You may worry about it, but concentration has been a boon to index investors and to U.S. investors in general.

We all know the majority of the gains in the last year can be attributed to a small number of mostly tech stocks. Investors who own the S&P 500 don’t have to pick those winners; they just go along for the ride.

Second, U.S. stocks are global market leaders, and when a small group becomes market leaders it almost always means the U.S. stock market outperforms the world.

That is exactly what has happened. The U.S. stock market, which was roughly 40% of the global market capitalization a short while ago, is now roughly 50% of global market capitalization.

U.S. investors in broadly diversified indexes have been richly rewarded for their “concentration risk.”

Sit back and relax a little

Here’s what it all means: Concentration is a characteristic of market cap-weighted indexes.
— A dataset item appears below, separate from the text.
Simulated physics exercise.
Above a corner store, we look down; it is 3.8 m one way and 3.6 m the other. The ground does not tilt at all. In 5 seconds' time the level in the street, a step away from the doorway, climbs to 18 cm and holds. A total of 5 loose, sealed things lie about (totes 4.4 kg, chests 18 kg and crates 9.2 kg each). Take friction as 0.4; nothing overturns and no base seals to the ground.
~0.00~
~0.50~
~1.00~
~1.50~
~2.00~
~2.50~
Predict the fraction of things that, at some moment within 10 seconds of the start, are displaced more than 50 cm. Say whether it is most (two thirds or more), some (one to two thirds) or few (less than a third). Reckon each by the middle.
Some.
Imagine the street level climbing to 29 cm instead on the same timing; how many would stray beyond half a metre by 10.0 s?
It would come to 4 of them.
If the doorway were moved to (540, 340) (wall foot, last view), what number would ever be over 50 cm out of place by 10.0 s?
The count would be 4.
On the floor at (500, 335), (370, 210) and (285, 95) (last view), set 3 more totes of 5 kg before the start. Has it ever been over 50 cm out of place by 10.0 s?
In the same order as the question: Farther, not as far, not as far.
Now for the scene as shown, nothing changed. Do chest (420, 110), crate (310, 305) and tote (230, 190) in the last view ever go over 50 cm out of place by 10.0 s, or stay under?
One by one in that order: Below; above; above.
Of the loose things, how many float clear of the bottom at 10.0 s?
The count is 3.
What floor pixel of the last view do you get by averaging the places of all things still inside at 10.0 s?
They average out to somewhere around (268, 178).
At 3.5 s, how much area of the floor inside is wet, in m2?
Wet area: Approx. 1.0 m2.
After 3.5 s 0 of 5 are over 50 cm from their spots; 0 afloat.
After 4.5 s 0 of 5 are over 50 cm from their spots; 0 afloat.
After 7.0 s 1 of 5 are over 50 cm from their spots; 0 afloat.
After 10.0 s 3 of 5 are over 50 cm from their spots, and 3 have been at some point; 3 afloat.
These indexes reward the winners and penalize the losers.

The reason the Magnificent 7 has done so well is that these are the most profitable companies in the world. They are at the cutting edge of transformative technologies, particularly AI.

That’s the primary reason they are the leaders. There are also secondary reasons: globalization, which made supply chains more efficient, and the long decline in interest rates (which has come to an end).
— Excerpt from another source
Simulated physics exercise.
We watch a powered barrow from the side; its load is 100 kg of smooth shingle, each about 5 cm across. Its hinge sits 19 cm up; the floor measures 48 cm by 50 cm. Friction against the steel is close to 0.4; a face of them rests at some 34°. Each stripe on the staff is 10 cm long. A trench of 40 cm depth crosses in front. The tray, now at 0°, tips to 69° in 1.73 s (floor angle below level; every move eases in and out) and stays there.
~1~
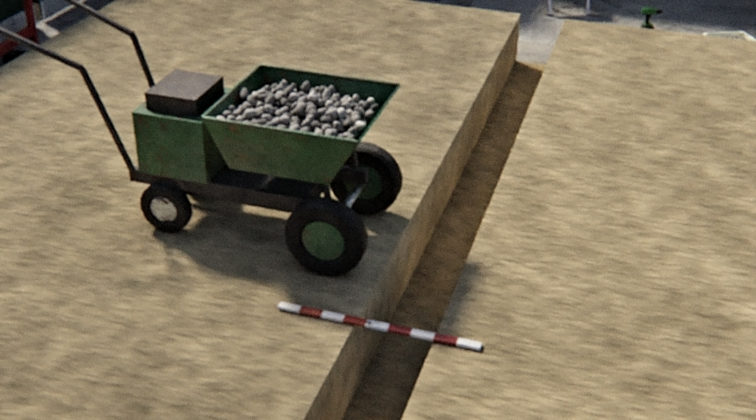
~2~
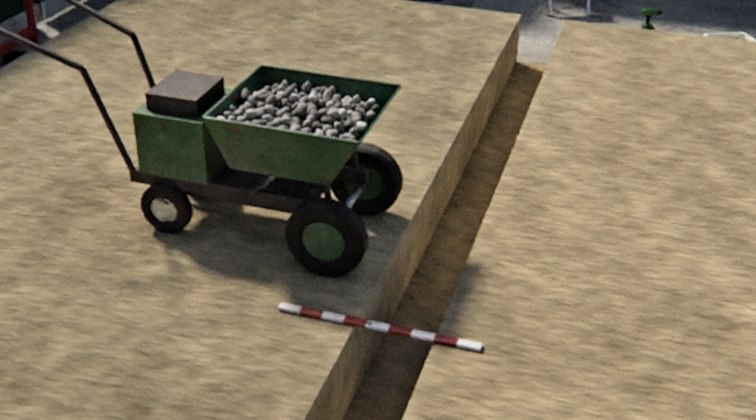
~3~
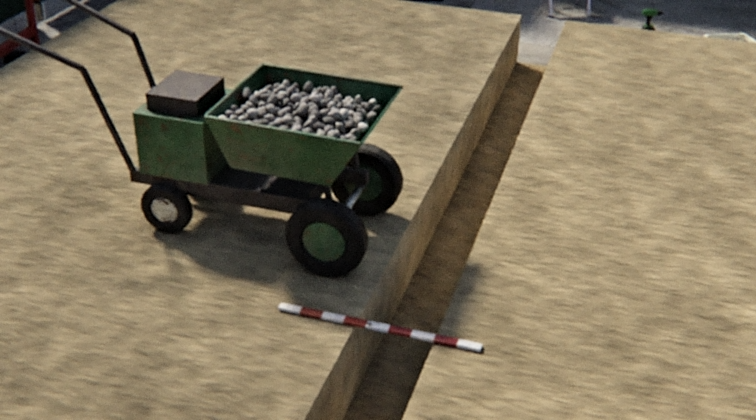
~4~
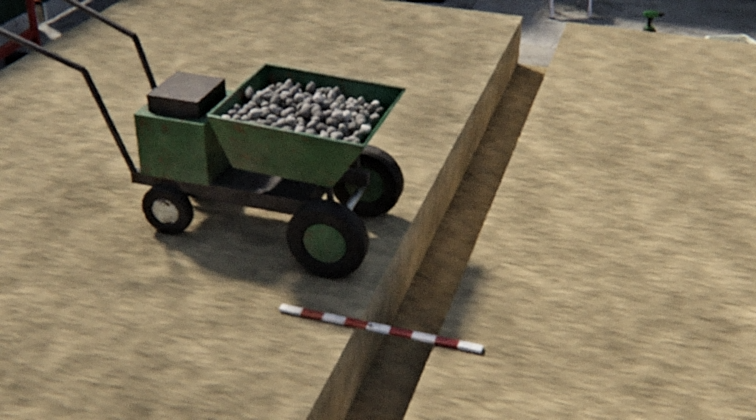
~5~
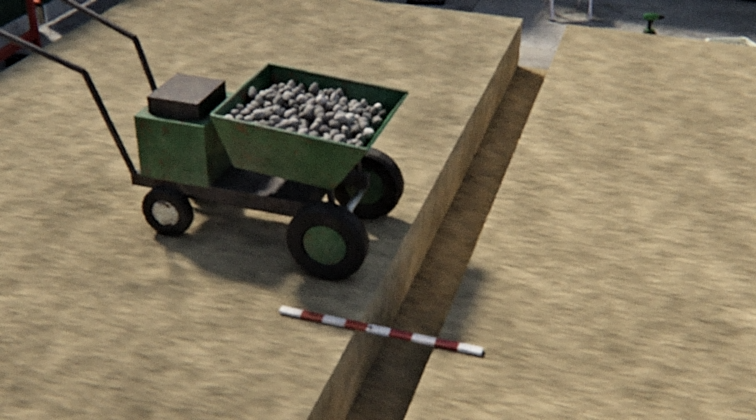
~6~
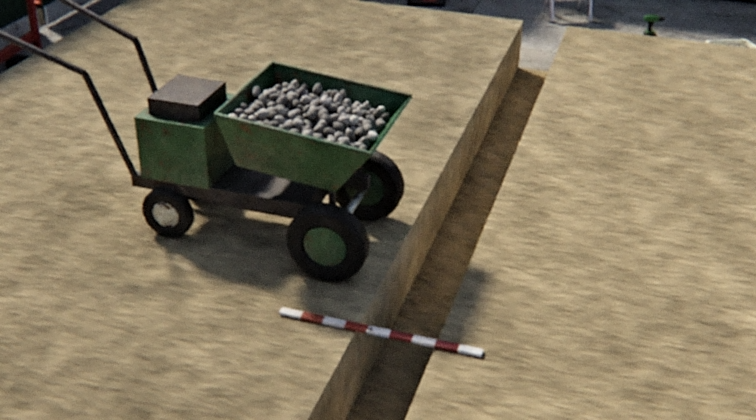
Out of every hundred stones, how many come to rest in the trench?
Close to 38 in a hundred.
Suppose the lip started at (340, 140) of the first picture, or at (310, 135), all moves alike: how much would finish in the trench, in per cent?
Near 60 per cent from the first place, 90 from the second.
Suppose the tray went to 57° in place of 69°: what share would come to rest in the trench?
Then about 15 per cent.
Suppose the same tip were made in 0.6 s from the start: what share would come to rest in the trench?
In that case some 20 per cent.
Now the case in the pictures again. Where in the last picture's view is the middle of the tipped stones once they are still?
Around (492, 269).
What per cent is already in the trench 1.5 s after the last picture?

But the bottom line is that in an era where growth has been hard to come by, these companies have plenty of it. And investors are willing to pay up.

What about comparisons to the dot-com era? The stocks at the top contribute a far greater amount to the earnings of the S&P 500 than they did in the 1990s. And the cash flow is much higher.

There’s already been a correction: It was called 2022

At the ETF conference, the big worry among the RIAs was, “But what if there’s a big correction in the Magnificent 7?”

Uh, sorry, but they already corrected. Nvidia went from roughly $292 at the start of 2022 to $112 by October of that year, a drop of 62%. The other Magnificent 7 stocks all had big drops then.

Of course they could all correct again. But the AI revolution is very real.

Nvidia’s sales tripled. Profits were up 800%. That is a very real revolution.